This report provides insights on assessing and mitigating common challenges associated with synthetic data use.
Who this is for
This report is likely to interest:
- Synthetic data practitioners.
- Those working with, or exploring, synthetic data across financial services.
Synthetic data in financial services: our work
Synthetic data offers a powerful way to unlock the value of data, enable experimentation, model development, and broader innovation across the financial system – all while maintaining strong privacy protections and public trust.
Recognising this technology’s potential, we set up the Synthetic Data Expert Group (SDEG)[2] in March 2023. The group brings together 20 experts[3] from across financial services, public sector, data and technology vendors, and consumer groups to explore synthetic data use in financial markets.
The SDEG’s first report, Using synthetic data in financial services[4], examined 6 use cases for synthetic data in financial services.

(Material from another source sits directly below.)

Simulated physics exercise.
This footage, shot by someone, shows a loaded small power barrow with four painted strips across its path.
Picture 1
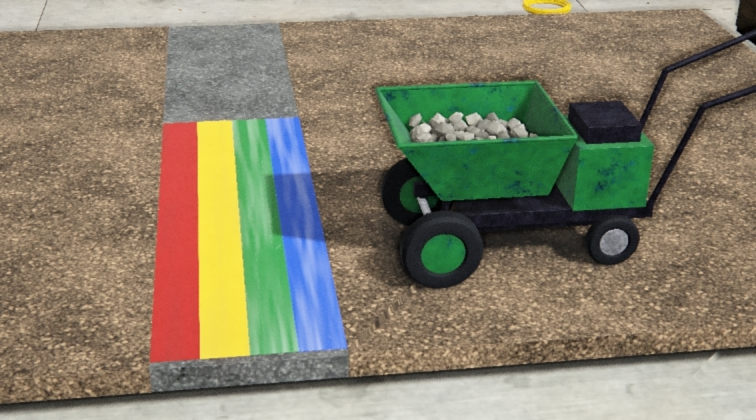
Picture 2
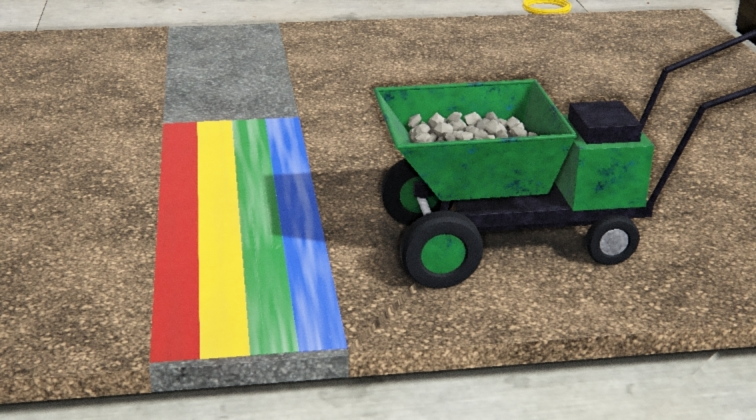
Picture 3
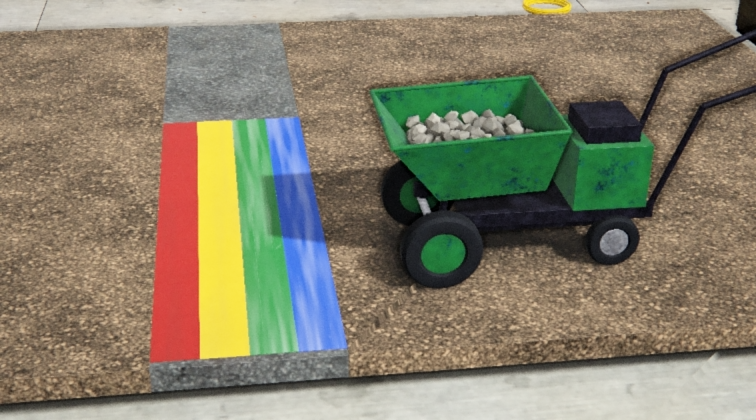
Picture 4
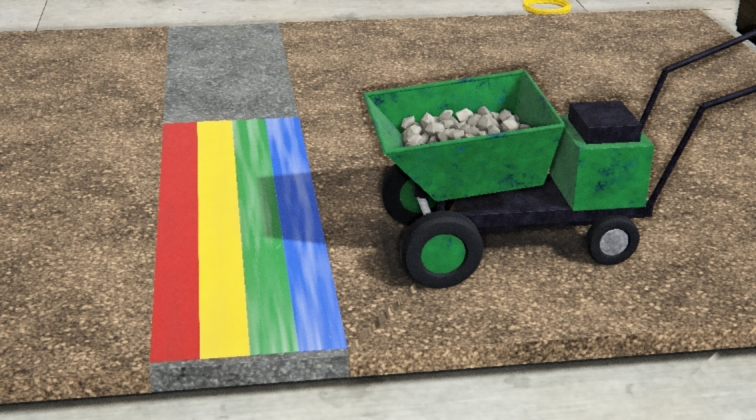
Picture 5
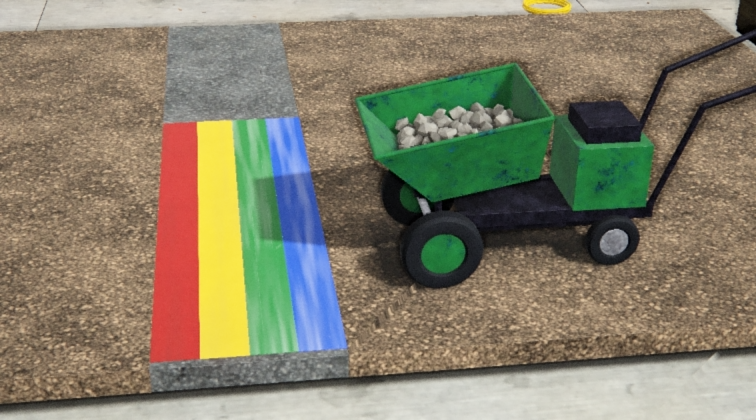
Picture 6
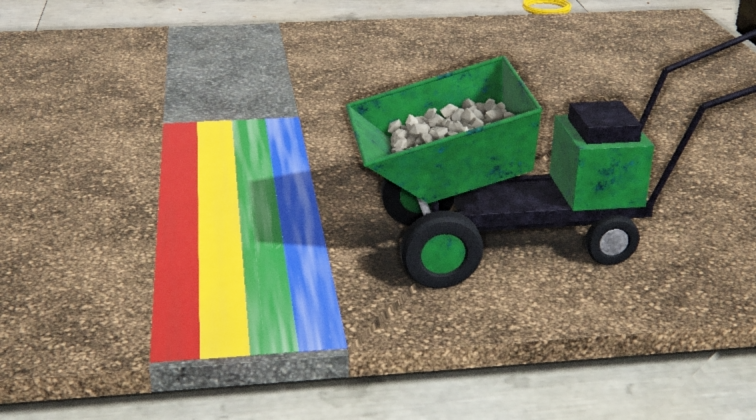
A green power barrow loaded with pale broken stones stood beside red, yellow, green and blue strips on the ground, and its skip slowly tilted toward the left while the wheels stayed still.
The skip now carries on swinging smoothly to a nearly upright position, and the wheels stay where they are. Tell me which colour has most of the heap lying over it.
Most of the heap lies over green.
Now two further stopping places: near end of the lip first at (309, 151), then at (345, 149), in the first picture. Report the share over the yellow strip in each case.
Roughly 30 per cent, then roughly 40 per cent.
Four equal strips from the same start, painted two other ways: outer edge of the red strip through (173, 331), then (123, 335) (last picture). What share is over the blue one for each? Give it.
The first one comes out at 20 percent, while the second comes out at 30 percent.
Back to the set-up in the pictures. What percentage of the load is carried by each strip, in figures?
Shares by strip - blue: 25 per cent; green: 35 per cent; yellow: 20 per cent; red: 10 per cent.
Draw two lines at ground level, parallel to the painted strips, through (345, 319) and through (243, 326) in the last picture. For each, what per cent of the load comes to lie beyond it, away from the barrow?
Near 90 % and 30 %.
Soon after the last picture, skip tipped steeply; all in the skip.
A little later, skip tipped right over; nearly all in the skip; a stray few over the blue strip; a stray few over the green strip.
Later still, skip tipped right over; about a quarter in the skip; about a quarter over the blue strip; about a third over the green strip; about a quarter over the yellow strip; a small part over the red strip.
At rest, skip tipped right over; a small part in the skip; about a quarter over the blue strip; about a third over the green strip; about a quarter over the yellow strip; a small part over the red strip; a stray few off the paint.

It aimed to help practitioners understand the tools, techniques, opportunities and practical challenges associated with synthetic data.
This second report builds on the considerations outlined in the first paper and responds to key feedback to our 2022 Call for Input[5].
The report is not guidance, rather it highlights insights and best practices identified by SDEG members.
The considerations and actions to assess, manage and mitigate identified are non-exhaustive and will develop as synthetic data usage expands. However, they show how synthetic data considerations can fit within, or complement, existing governance frameworks for conventional models and data usage.